Wheel of Time Amazon Series Marcus Rutherford (Perrin Aybara), Madeleine Madden (Egwene al’Vere)

Marcus Rutherford and Madeleine Madden in “The Wheel of Time”

Jan Thijs / Amazon Prime Video

Similar hang-ups arise when it comes to gauging intellect — there’s a cause-and-effect line of questioning in Episode 2 that any five-year-old would understand, yet it’s meant to educate an adult character (and, even worse, an adult audience) — as well as those infuriating moments when a person does something dumb only to serve the plot. There are also subjective quibbles to be made with certain loyalties to the book that just seem silly on television (like when the villainous Eamon Valda, a grown man played by Abdul Salis, insists on being called Child Valda), but these (many) drawbacks aside, I must say, “The Wheel of Time” isn’t bad.

It’s not perpetually grim, like too many hourlong dramas, nor is it stretched so thin it’s dull, like too many streaming series. A few twists are effective, enough characters are endearing (go get ’em Nynaeve), and Pike is an odd, absorbing centerpiece. Even when she sleeps through an episode (literally), the “Gone Girl” star gives just enough to keep you invested in Moiraine’s good health and grand plans. (The actor’s measured approach also helps keep the show from tipping overboard when select colleagues go way too big.)

Besides discovering who among the chosen five is the Dragon Reborn, there’s little motivation to encircle yourself in “The Wheel of Time” in perpetuity.

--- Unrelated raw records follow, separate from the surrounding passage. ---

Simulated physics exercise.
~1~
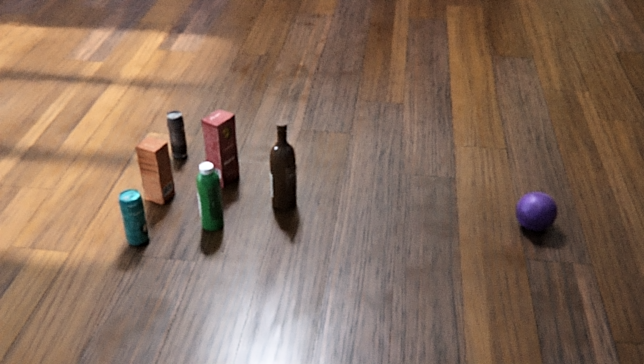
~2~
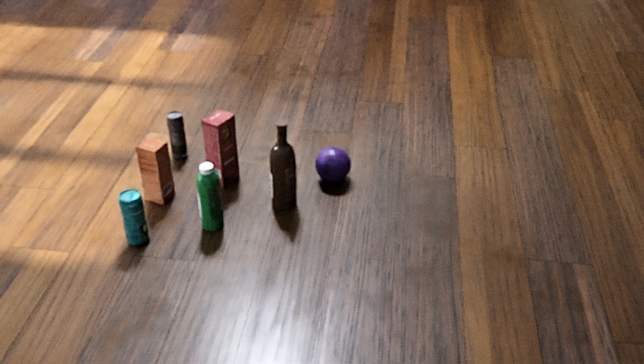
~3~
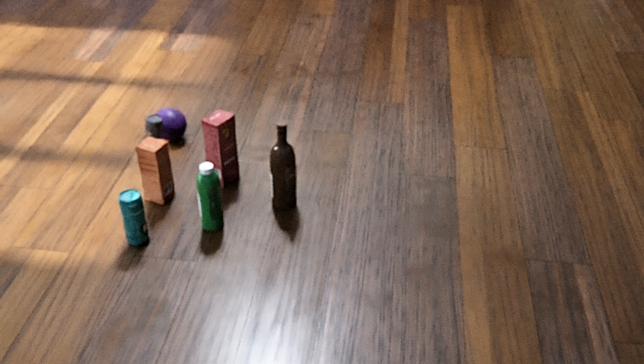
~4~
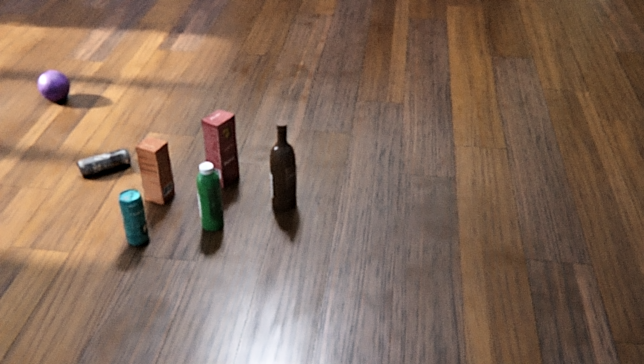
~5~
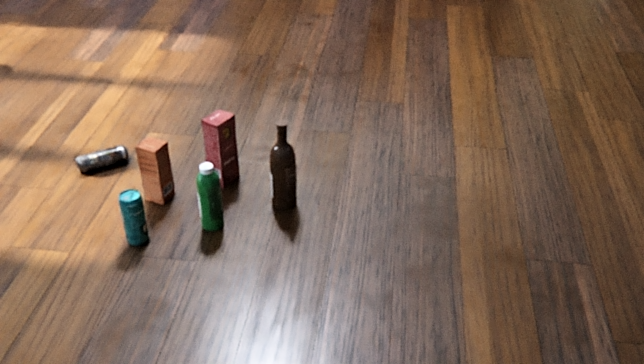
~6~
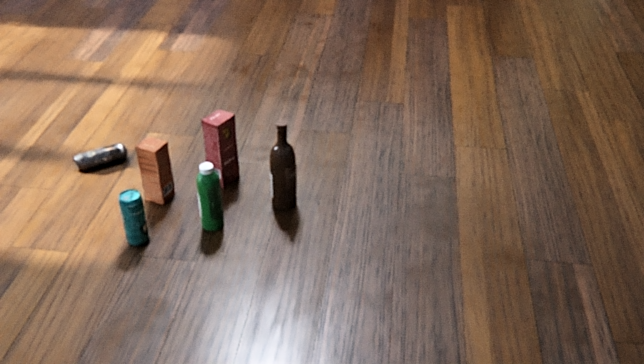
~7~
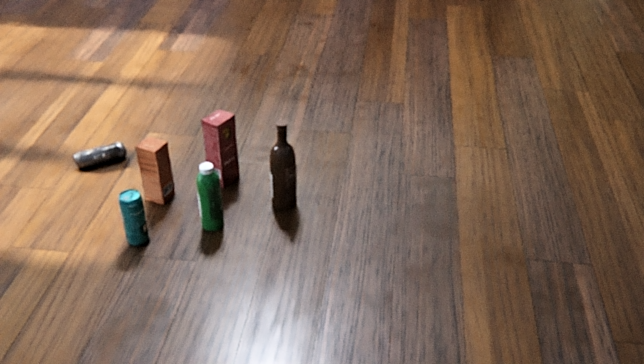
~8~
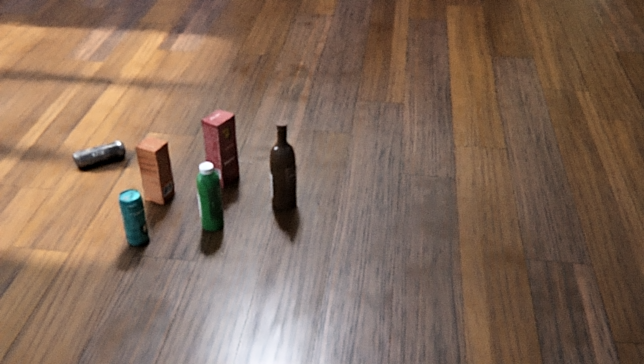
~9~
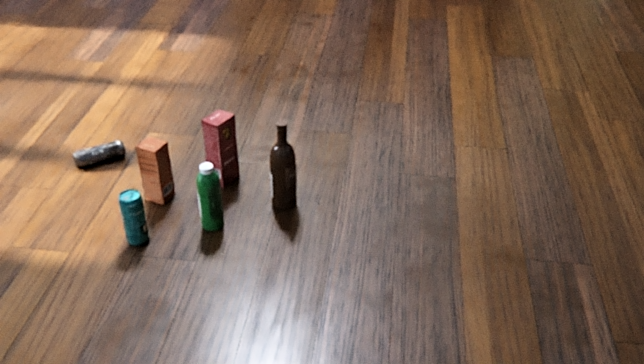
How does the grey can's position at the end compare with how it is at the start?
At the start the grey can stands upright at the back of the group. By the end it is lying on its side on the floor, a little to the left of where it stood.
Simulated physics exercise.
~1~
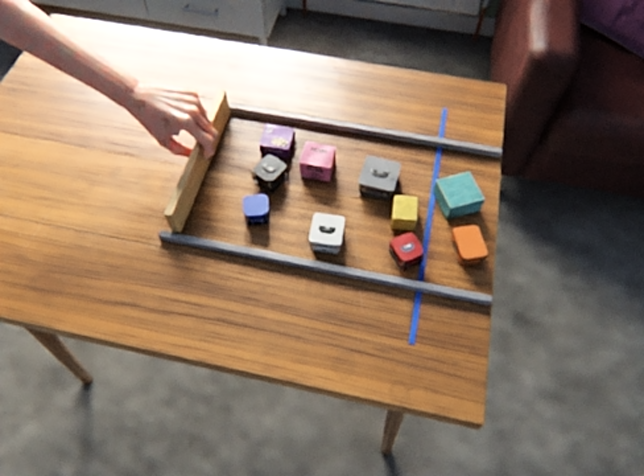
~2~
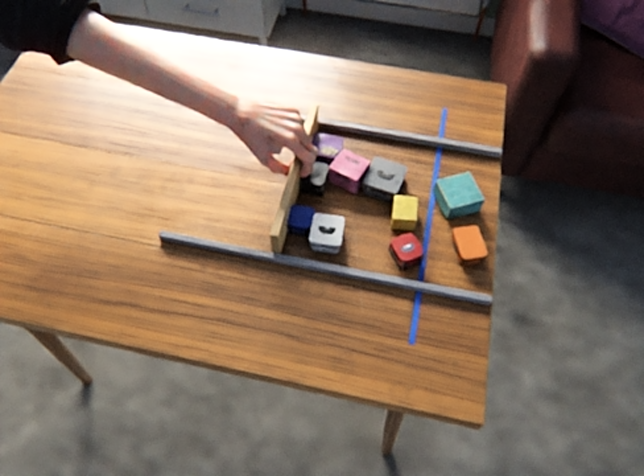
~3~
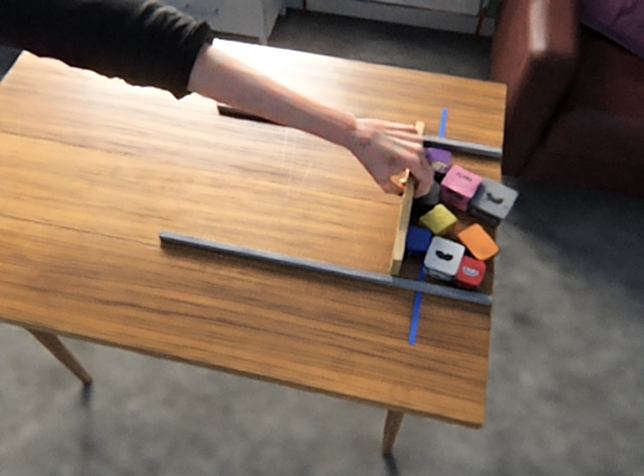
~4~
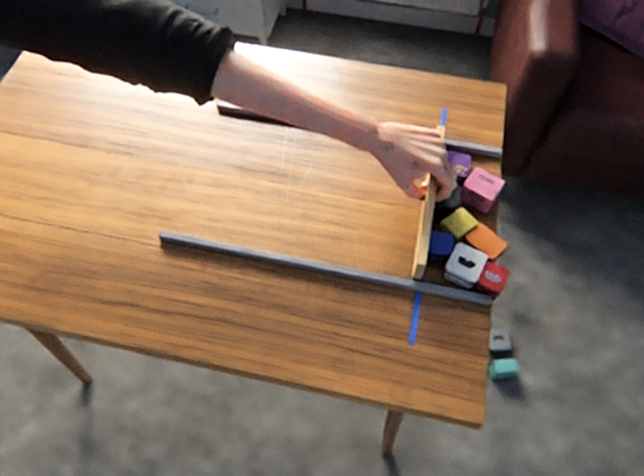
A hand slid an upright wooden board rightward along a channel on a table, sweeping small colourful boxes and blocks toward the end until it reached the blue tape, and the turquoise block and a grey case ended up off the edge.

Fantasy die-hards may be too frustrated by the adaptation’s clumsy follow-through (if they loved the books, whatever they imagined has to be more convincing than this), while casual viewers may find deeper satisfaction in other shows. (“The Witcher” Season 2 is almost here!) But if you can channel just the right spell to find its wavelength, “The Wheel of Time” has its charms.

Grade: C

“The Wheel of Time” premieres its first three episodes Friday, November 19 on Amazon Prime Video. New episodes will be released weekly, with the Season 1 finale debuting December 24.